The XBRL consortium has defined and endorsed the most commonly used financial reporting terms and placed them into the language. For example, "cash and cash equivalents" has the same meaning across the business spectrum in XBRL.

"Two different banks may calculate cash and cash equivalents in two different ways," said Campbell Pryde, a partner with KMPG Northeast region in New York and chairman of the XBRL U.S. jurisdiction. "What XBRL allows you to do is handle it automatically. You don't need someone with the knowledge and skill to be able to go through and say, 'This is how it maps into the way we understand it.'"

Pryde believes the FDIC will require banks to do core reporting in XBRL by the end of the second quarter.

Large, publicly held businesses will be the first ones required to submit SEC reports in XBRL, said Charles Coe Jr., a certified public accountant and president of Coe Solutions.
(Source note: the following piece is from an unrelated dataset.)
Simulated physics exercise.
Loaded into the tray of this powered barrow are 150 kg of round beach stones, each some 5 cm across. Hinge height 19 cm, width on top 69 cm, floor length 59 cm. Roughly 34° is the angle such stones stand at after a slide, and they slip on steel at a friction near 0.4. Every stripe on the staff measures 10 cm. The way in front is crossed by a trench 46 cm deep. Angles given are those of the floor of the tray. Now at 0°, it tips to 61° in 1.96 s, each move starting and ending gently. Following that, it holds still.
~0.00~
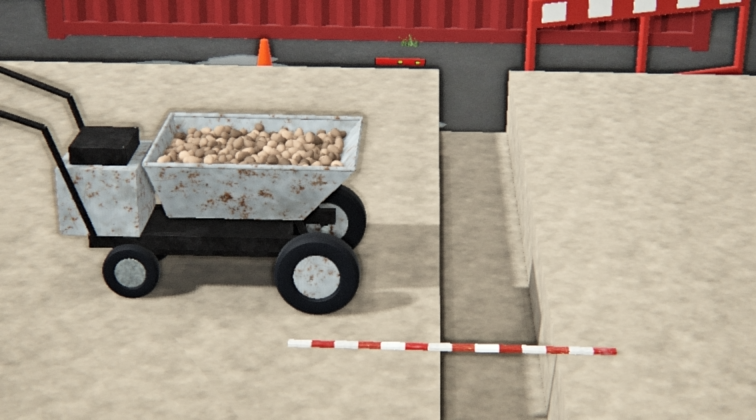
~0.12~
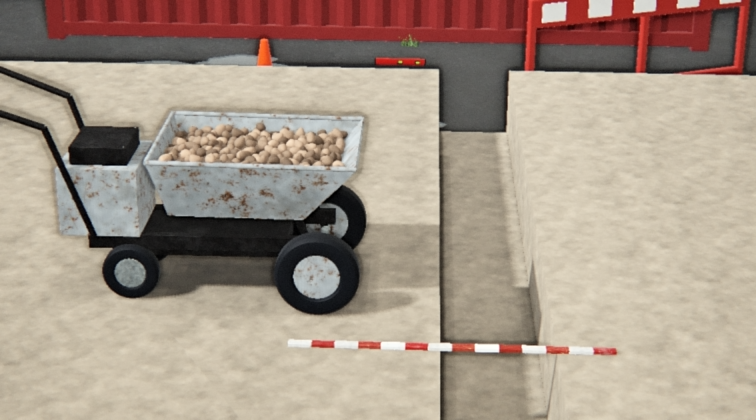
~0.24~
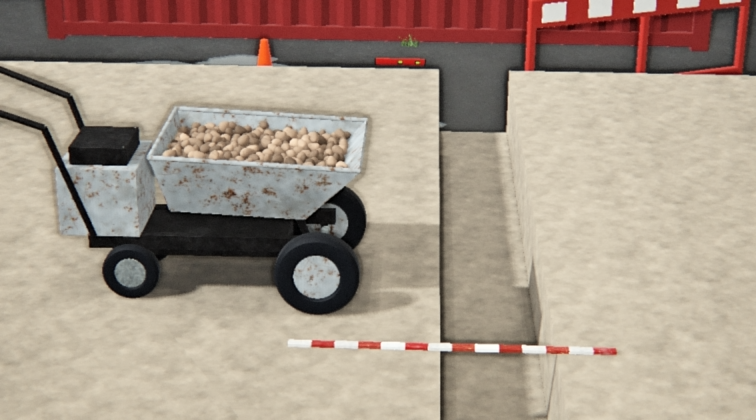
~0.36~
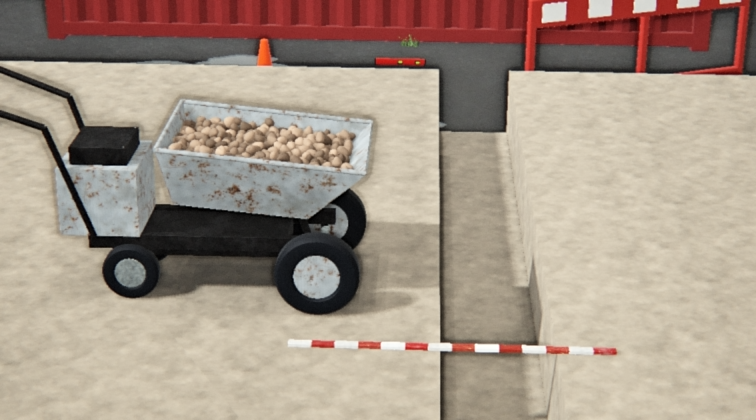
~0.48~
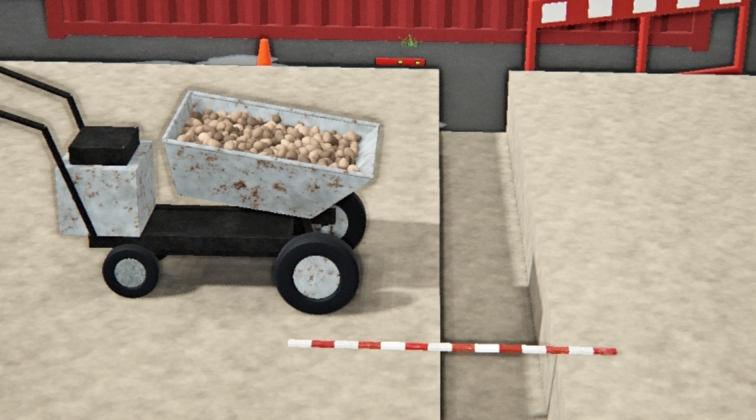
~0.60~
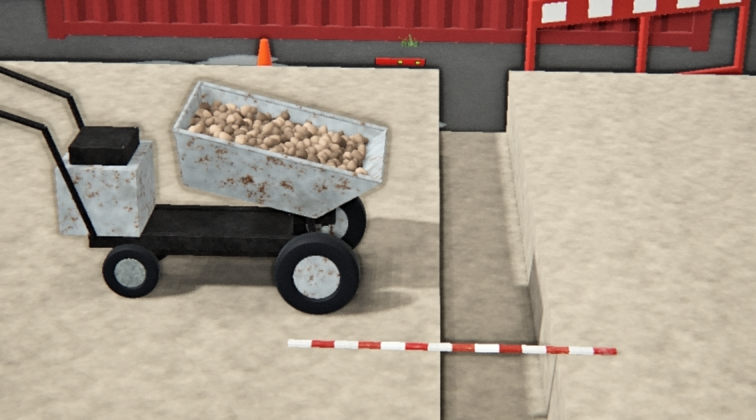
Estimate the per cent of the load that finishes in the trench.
Roughly 100 percent.
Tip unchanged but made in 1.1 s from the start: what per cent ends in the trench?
Something close to 100 per cent.
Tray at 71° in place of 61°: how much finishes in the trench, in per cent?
In that case near 100 per cent.
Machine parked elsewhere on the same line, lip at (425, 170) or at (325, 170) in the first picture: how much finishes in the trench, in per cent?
About 60 per cent first, then about 95 per cent.
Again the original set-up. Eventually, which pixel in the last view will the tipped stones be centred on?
Centre estimate: Around (494, 360).
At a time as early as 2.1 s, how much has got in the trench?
Around 60 per cent of it, at that instant.
After 1.5 s the floor is at 51°; 99 % in the tray, 1 % short of the trench, 1 % in the trench; the foremost stones are at (446, 217).
After 2.1 s the floor is at 61°; 42 % in the tray, 58 % in the trench; the foremost stones are at (539, 358).
After 2.4 s the floor is at 61°; 20 % in the tray, 80 % in the trench; the foremost stones are at (537, 359).
After 4.4 s the floor is at 61°; 0 % in the tray, 100 % in the trench; the foremost stones are at (539, 362).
His Metairie-based business specializes in computer accounting systems and networks.

"It will (eventually) get pushed down to more of the mid-sized businesses," said Coe. "I don't know that you'll ever see small businesses affected by this, certainly not in the next couple of years."

But Matherne believes small businesses will benefit the most from XBRL, since information about their companies will be more readily available to capital markets.

Pryde said using XBRL will shine more light on financial reporting as called for in the Sarbanes-Oxley Act of 2002. He singled out a section of the law mandating the SEC analyze a certain percentage of reports, a burdensome process using the current methodology.

"Certainly they'd have to hire a lot more people to meet that goal," he said. "If they had something like XBRL, they'd be able to do something like that in a much more cost-effective way."

XBRL is touted as a boon to financial analysts who spend a lot of time "normalizing" data to assess a company's value. Edgar Online Inc., based in Norwalk, Conn., provides financial analysis tools over the Internet and offers its services to companies that must adhere to complex regulatory reporting. It also maintains a database of more than 3 million documents filed through the SEC.

XBRL is expected to make information from financial reports easily interchangeable within the business community, but Liv Watson, Edgar Online's vice president of XBRL, believes the services his company provides will still be needed.

"There is the perception that if data is already tagged, that the marketplace will be able to pull in and introduce added value to it themselves," he said. "Edgar Online doesn't see this as a threat because we will move into building intelligent tools that sit on top of this data instead of spending time on the mechanics of (reporting) the data."

Watson said Edgar Online devotes 80 percent of its time to making business data searchable and available for analysis. With XBRL, he expects the company's focus will shift to finding more marketable uses for the information.